In fact, the word was always used as a proper noun (that is, with a capital H), thus referring to a gang of young thugs and brawlers. The first time it appeared with a lower case h, though, was in a Sacramento newspaper. Five years after that, “hoodlum” was in use all over the United States.

Shanghai Surprise: the Language of San Francisco and the Barbary Coast

• 200: the population of San Francisco in 1846.
• 25,000: the population of San Francisco in 1849.
• 300: the number of women living in San Francisco in 1849.
• 200: the number of those women who were prostitutes.
• 1,400: the number of murders in San Francisco from 1850-1856
• 3: the number of murderers hanged during the same period.

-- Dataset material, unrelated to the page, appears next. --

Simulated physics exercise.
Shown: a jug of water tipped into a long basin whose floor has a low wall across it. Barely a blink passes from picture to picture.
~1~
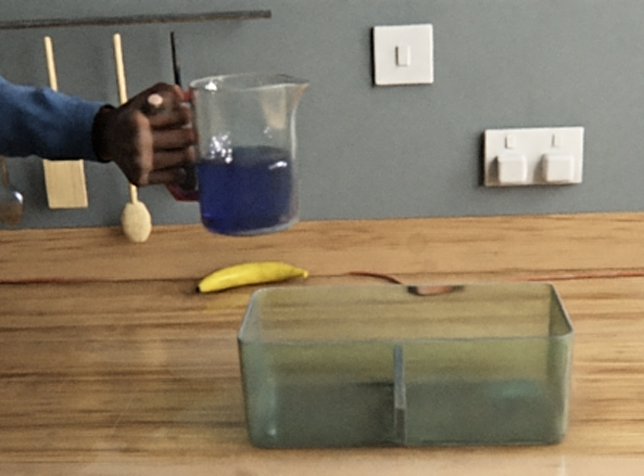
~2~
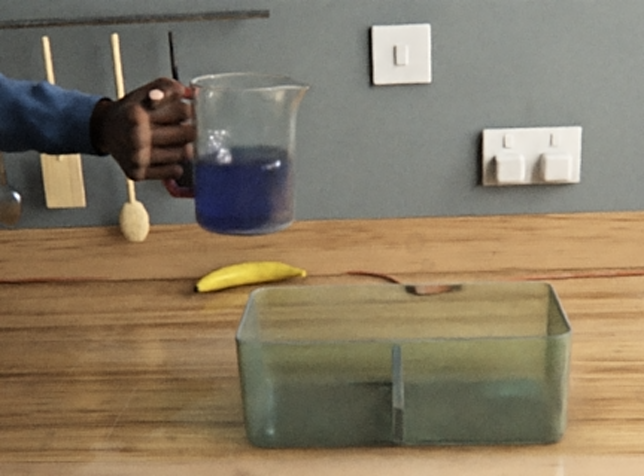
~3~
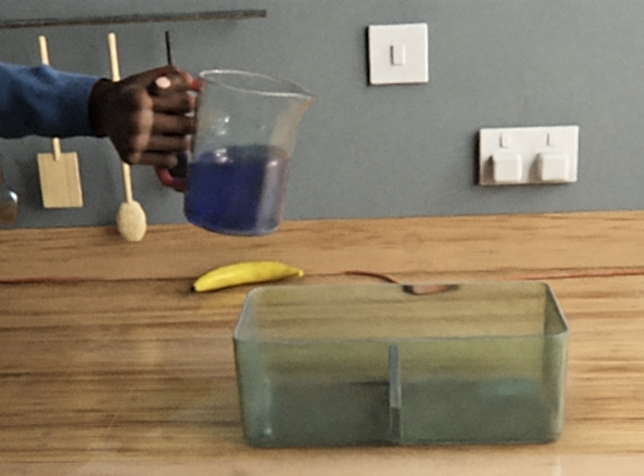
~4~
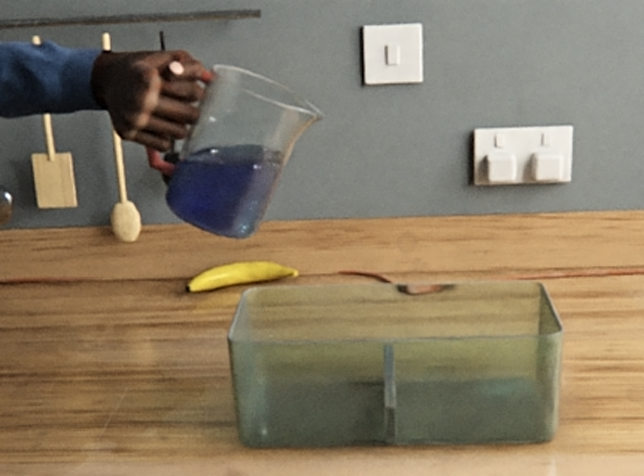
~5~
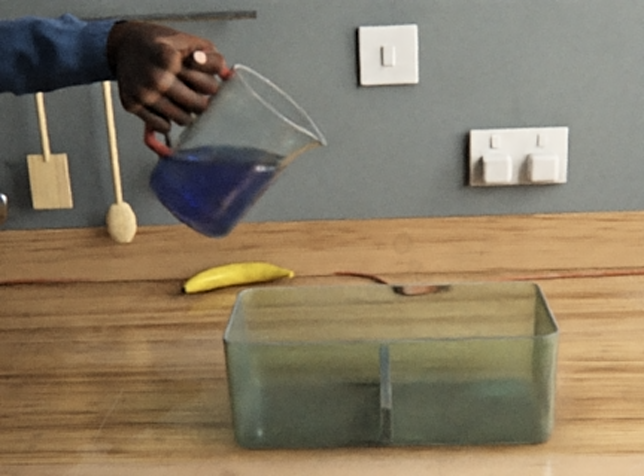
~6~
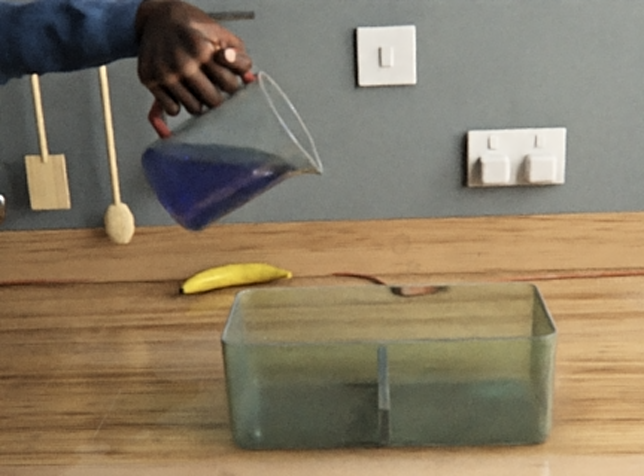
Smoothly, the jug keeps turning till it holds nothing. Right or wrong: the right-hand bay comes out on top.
Right, it does.
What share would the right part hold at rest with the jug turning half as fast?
It comes to 65 per cent or so.
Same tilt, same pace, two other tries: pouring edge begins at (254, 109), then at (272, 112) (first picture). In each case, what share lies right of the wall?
5 % and 5 %.
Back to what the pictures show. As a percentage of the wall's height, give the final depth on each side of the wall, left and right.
I get 20 % for the left and 30 % for the right.
A moment on, the tilt is 99° and 71 per cent is still to pour, 4 is left of the wall and 0 right of it.
Next, the tilt is 102° and 28 per cent is still to pour, 20 is left of the wall and 30 right of it.
Then the tilt is 102° and 8 per cent is still to pour, 26 is left of the wall and 56 right of it.
Later the tilt is 102° and 2 per cent is still to pour, 35 is left of the wall and 60 right of it.
Finally, 38 per cent lies left of the wall, 60 right of it and 2 outside.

One number that we’ll never know are the amount of people who were abducted, taken out to sea during this time period, and forced to, among other things, use words like “ahoy.” It happened so much that a particular word was invented for the practice and it has since entered the American lexicon: to shanghai someone.

The Barbary Coast was the physical hangover-a living, breathing collective gasp of desperation-of the Gold Rush. It created a lawless atmosphere that not even Moscow could compete with today.

As Simon Winchester wrote in A Crack in the Edge of the World: “During the 1850s, San Francisco’s notoriety was fully and widely established; it was a den of iniquity, a lawless town where men in unrestricted mobs drank, gambled, and whored their way from street to street, unchecked by family, by conscience, or by law.”

And the practice of shanghaiing went largely unchecked. Here’s how it would go:

A miner would go out for a night of drinking and carousing and when he couldn’t cough up enough money (or gold), he was given over to a crimp, a sort of loan shark, who would eventually knock the miner out and sell him to a sea captain. Eventually the minor would wake up, head aching from too much drink, and find himself in the middle of the Pacific Ocean, his fate to working off his debt on the ship sealed, as the boat made what was called a “shanghai journey,” slang for a very long voyage.

It was a shanghai surprise: the language of San Francisco and the Barbary Coast.